Richard Adams 

Discord on the net

At first, the music industry panicked when faced by Napster-style file-sharing. Now it is learning how to use the web. Richard Adams reports.
  
  


Herbie Hancock, the veteran jazz musician, has been around the music scene long enough to know exactly how it ticks. "Record companies have been ripping off artists, writers and the public for more than a century, to the point where I can honestly say I just don't trust them all," he writes in the introduction to Sonic Boom, a new book about the music industry's struggle to come to terms with digital technology.

But neither does Hancock have any time for the alternative model currently available for the music industry: Napster-style peer-to-peer file sharing over the internet. "Napster has yet to give anything to artists other than the chance to spread their music, free, and whether they like it or not."

Sonic Boom records the industry's panic at facing the millions of users attracted to Napster, and the hostility with which it fought the growth of music file-sharing, encapsulated in Seagram's threat to "move a Roman legion or two of Wall Street lawyers to litigate" against Silicon Valley.

Yet in recent months there are signs that the mainstream industry has learned some valuable lessons about using the new digital technology from upstart organisations such as Napster, and is preparing to put them to work for its own ends.

AOL/Time Warner last week allowed its Reprise Records label to put the new album by New Order on its Spinner.com website for a short period, ending today.

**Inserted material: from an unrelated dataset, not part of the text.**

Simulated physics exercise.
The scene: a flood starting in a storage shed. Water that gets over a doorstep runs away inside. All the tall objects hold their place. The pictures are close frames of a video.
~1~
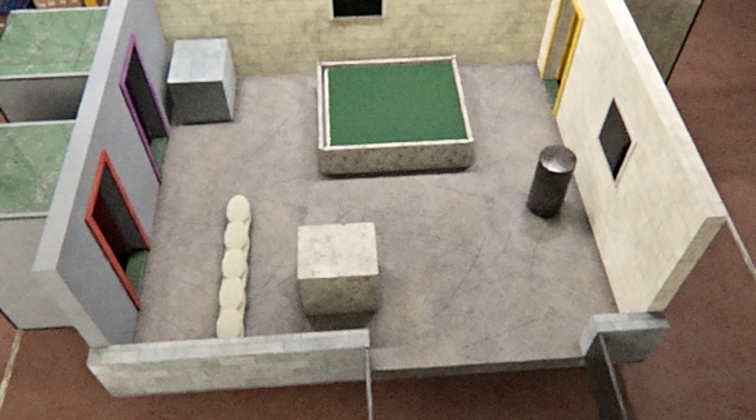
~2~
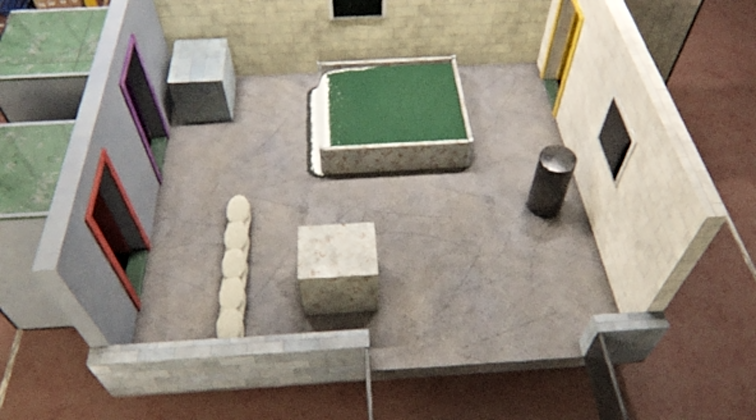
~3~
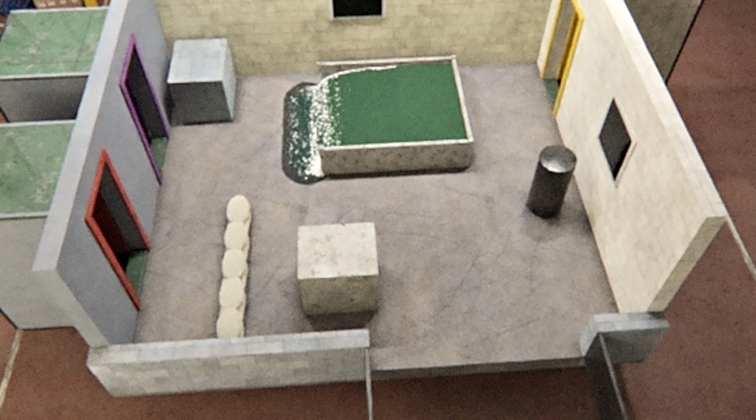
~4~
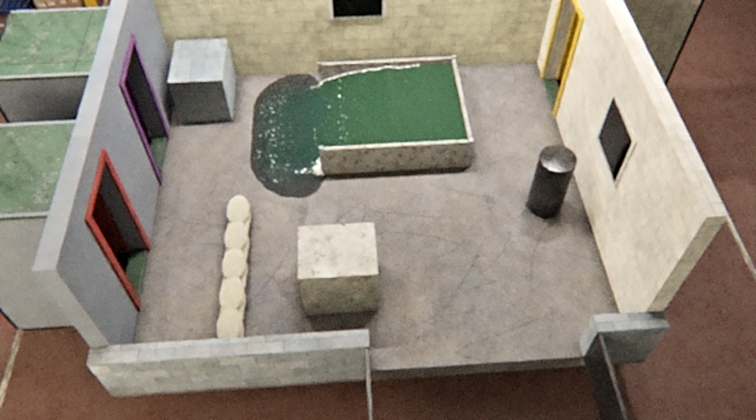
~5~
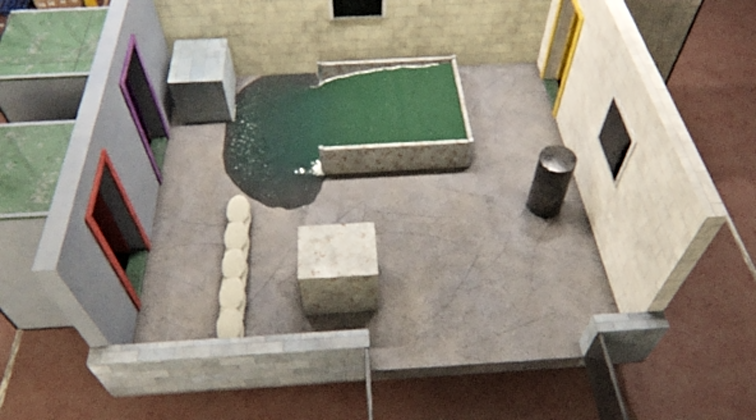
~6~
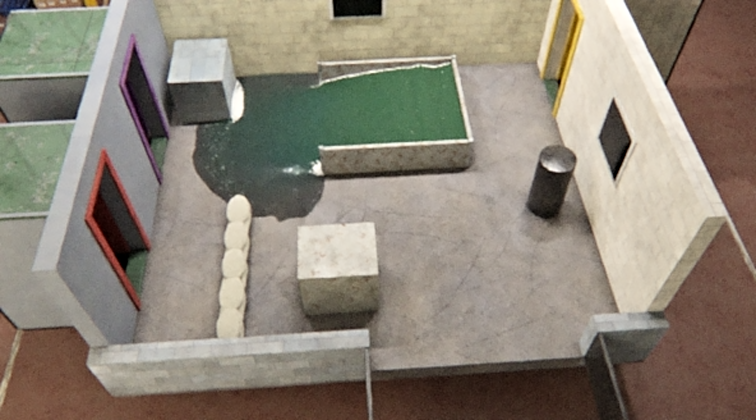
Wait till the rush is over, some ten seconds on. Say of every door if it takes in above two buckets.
In the end: The yellow door takes more than that; the purple door takes more than that; the red door takes more than that.
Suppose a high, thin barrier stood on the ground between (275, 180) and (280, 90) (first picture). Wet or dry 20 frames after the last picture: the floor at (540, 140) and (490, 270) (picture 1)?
As listed: Dry, wet.
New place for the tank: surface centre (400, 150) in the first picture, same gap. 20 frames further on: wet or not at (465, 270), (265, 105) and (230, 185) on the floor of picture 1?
In that order: No water, flooded, flooded.
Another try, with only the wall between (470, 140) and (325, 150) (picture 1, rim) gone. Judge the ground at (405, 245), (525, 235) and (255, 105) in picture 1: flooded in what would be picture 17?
As listed: Flooded, awash, no water.
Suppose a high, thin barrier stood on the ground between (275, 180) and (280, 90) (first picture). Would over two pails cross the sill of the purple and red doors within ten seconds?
The purple door keeps below it; the red door takes less.
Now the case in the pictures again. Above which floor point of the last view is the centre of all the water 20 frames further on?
Near (281, 148).
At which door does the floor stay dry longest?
The yellow one.
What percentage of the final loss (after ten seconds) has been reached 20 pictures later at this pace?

What makes the move so unusual is that the whole of Get Ready, the bandÕs first studio album for eight years, will be streamed on the site in advance of its retail release on October 16. In the past, Warner Music which was one of the strongest objectors to internet file-sharing had allowed only brief snatches of new music to be legally heard over the net.

The move is partly a defensive one by Reprise high-profile album releases have a tendency to leak out through the actions of zealous fans. And a time-limited preview is also great advertising for the main product: "The best way to sell music is the music itself," says Ron Shapiro, general manager of Atlantic Records, another AOL/Time Warner label. The Spinner.com site neatly ties into online CD pre-release orders for the album, in a seamless transition from listening to buying.

Record labels offering new tracks have become another weapon in the battle for exposure, as the most popular websites such as Yahoo! and MSN are keen to compete with dedicated music sites in offering pre-release tracks.

The next logical step is also being embraced by the major record companies allowing music to be downloaded using a program that plays a track or an album for a finite period before erasing itself.

In fact, this is exactly the sort of activity the internet was supposed to offer: disintermediation, the over-long buzzword for cutting out the middle man. But it is the established companies who are making the moves, rather than the smaller start-ups that were expected to be the innovators. As it was caught out in the 1980s by a new twist in technology Ð the launch of MTV and the video boom the music industry was determined not to be left flatfooted again.

Having seen off the initial threat from file-sharing fans by using legions of lawyers and the courts, the big music companies are now racing to find a method of using the net for their own advantage before Napster's alliance with Bertelsmann Music Group takes shape.

The "big five" of the music industry - Universal, Sony, Warner Music, EMI and Bertelsmann - won a court injunction against Napster in March this year, and Napster voluntarily suspended its file-sharing service on July 2 after it failed to sort out technological problems with its filter for blocking copyrighted work. Now Napster and Bertelsmann are working together to develop a secure subscription service, which aims to harness the flexibility and scope of peer-to-peer file-sharing that gave Napster 500,000 users a day.

The new service will be launched at the end of the year. The outline announced by the company last week suggests a free file-sharing area will still be available for non-copyrighted material, alongside the subscription service. Napster's chief executive Konrad Hilbers says the company has still not decided how much it will charge. "It is quite obvious that we are challenging some of the music industry's business models, particularly on the CD pricing," he says.

And it is not just music's big boys who are preparing to make more effective use of the net. The movie industry, which has probably been even more suspicious of the web as a medium, announced two weeks ago the start of a grand alliance to deliver films over the net. The irony is that the Motion Picture Association of America (MPAA) has spent much of the past two years using a sledgehammer of lawyers to crack a nut in the form of 2600 - a tiny magazine which publicised a software program allowing DVDs to be played on some computers - in a case that promises to wend its way towards the US supreme court.

The MPAA's case centred around the dangers of allowing movies to be shared on the internet. Yet two weeks ago four major studios - MGM, Paramount, Sony, Universal and Warner Bros - said they thought the spread of home broadband connections has made it possible to offer video-on-demand services over the net.

PC owners will be able to choose films on offer after watching online previews and then order a movie for a suggested $4 (£2.75). Downloading the movie file is likely to take at least 40 minutes. The movie is stored on the PC's hard drive for up to 30 days, but once it is opened for viewing it will erase itself within 24 hours. How long all this will take is anyone's guess, but, as Herbie Hancock suggests, if the entertainment industry can make money then it will find a way.

• Sonic Boom: Napster, P2P and the Battle for the Future of Music by John Alderman is published by Fourth Estate, £17.99.